Polymerisation Mechanisms as the Missing Link in Rational Design of Imprinted Polymer Networks
Abstract
Molecularly imprinted polymers (MIPs) are synthetic polymer networks formed around template molecules to create selective molecular recognition sites. While decades of research have advanced our understanding of pre-polymerisation complexation and the properties of finished MIP materials, the polymerisation step itself remains a conceptual black box in imprinting design. This Perspective argues that polymerisation—the dynamic process by which monomers are covalently linked and cross-linked around a template—is the decisive yet under-explored stage governing the fidelity, selectivity, and function of imprinted polymer networks.
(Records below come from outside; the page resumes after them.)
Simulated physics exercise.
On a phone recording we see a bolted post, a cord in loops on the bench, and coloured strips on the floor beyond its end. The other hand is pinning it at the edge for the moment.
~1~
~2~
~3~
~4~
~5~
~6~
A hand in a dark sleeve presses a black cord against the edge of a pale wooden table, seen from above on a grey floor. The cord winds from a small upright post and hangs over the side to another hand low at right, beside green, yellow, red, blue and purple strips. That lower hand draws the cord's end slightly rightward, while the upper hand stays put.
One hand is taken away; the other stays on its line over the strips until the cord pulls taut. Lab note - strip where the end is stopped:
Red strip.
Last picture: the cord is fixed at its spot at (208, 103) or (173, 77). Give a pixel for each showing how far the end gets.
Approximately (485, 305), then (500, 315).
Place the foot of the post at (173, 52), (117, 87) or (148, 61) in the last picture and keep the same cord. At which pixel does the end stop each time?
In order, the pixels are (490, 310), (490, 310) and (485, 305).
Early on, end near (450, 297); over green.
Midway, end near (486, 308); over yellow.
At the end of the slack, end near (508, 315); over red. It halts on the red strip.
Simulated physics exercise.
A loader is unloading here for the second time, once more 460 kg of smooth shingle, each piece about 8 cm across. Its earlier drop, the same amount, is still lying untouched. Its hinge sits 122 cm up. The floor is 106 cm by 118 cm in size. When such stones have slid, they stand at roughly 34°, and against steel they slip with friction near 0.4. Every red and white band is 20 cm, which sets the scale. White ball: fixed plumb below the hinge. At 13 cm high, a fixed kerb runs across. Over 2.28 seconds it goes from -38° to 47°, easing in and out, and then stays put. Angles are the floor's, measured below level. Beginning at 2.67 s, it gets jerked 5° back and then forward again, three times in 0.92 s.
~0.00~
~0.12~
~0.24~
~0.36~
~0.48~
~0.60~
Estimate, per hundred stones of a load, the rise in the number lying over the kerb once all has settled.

We adopt a design-first, mechanism-centric viewpoint to examine how polymerisation encodes molecular recognition and catalytic function in MIPs, molecularly imprinted catalysts (MICs), and enantiopure molecularly imprinted catalysts (EMICs). We explain why conventional fixed-topology molecular simulations, such as classical molecular dynamics, are intrinsically unable to capture imprinting fidelity, and we highlight how reactive molecular dynamics approaches open new avenues for resolving cavity formation, network growth, and the emergence of functional sites. Polymerisation is reframed as a dynamic encoding process in which the trajectory of network formation—the sequence of radical initiation, propagation, and cross-linking events—critically determines the architecture and performance of binding sites. We propose mechanistic descriptors of polymer growth, including growth-front propagation patterns, cross-linking motifs, and kinetic trapping phenomena, as new design variables for imprinting that move beyond static pre-assembly metrics. Insights from MIPs are generalised to MICs and EMICs, in which polymerisation locks in transition-state-stabilising functional-group arrangements, and implications for other porous polymer and molecular-recognition materials are briefly discussed. By illuminating polymerisation mechanisms, this Perspective establishes a predictive, mechanism-driven framework for the rational design of imprinted polymer networks that is broadly applicable, and calls for polymerisation to be treated not as an uncontrollable curing step but as a tunable, information-rich process central to the next generation of molecularly imprinted materials.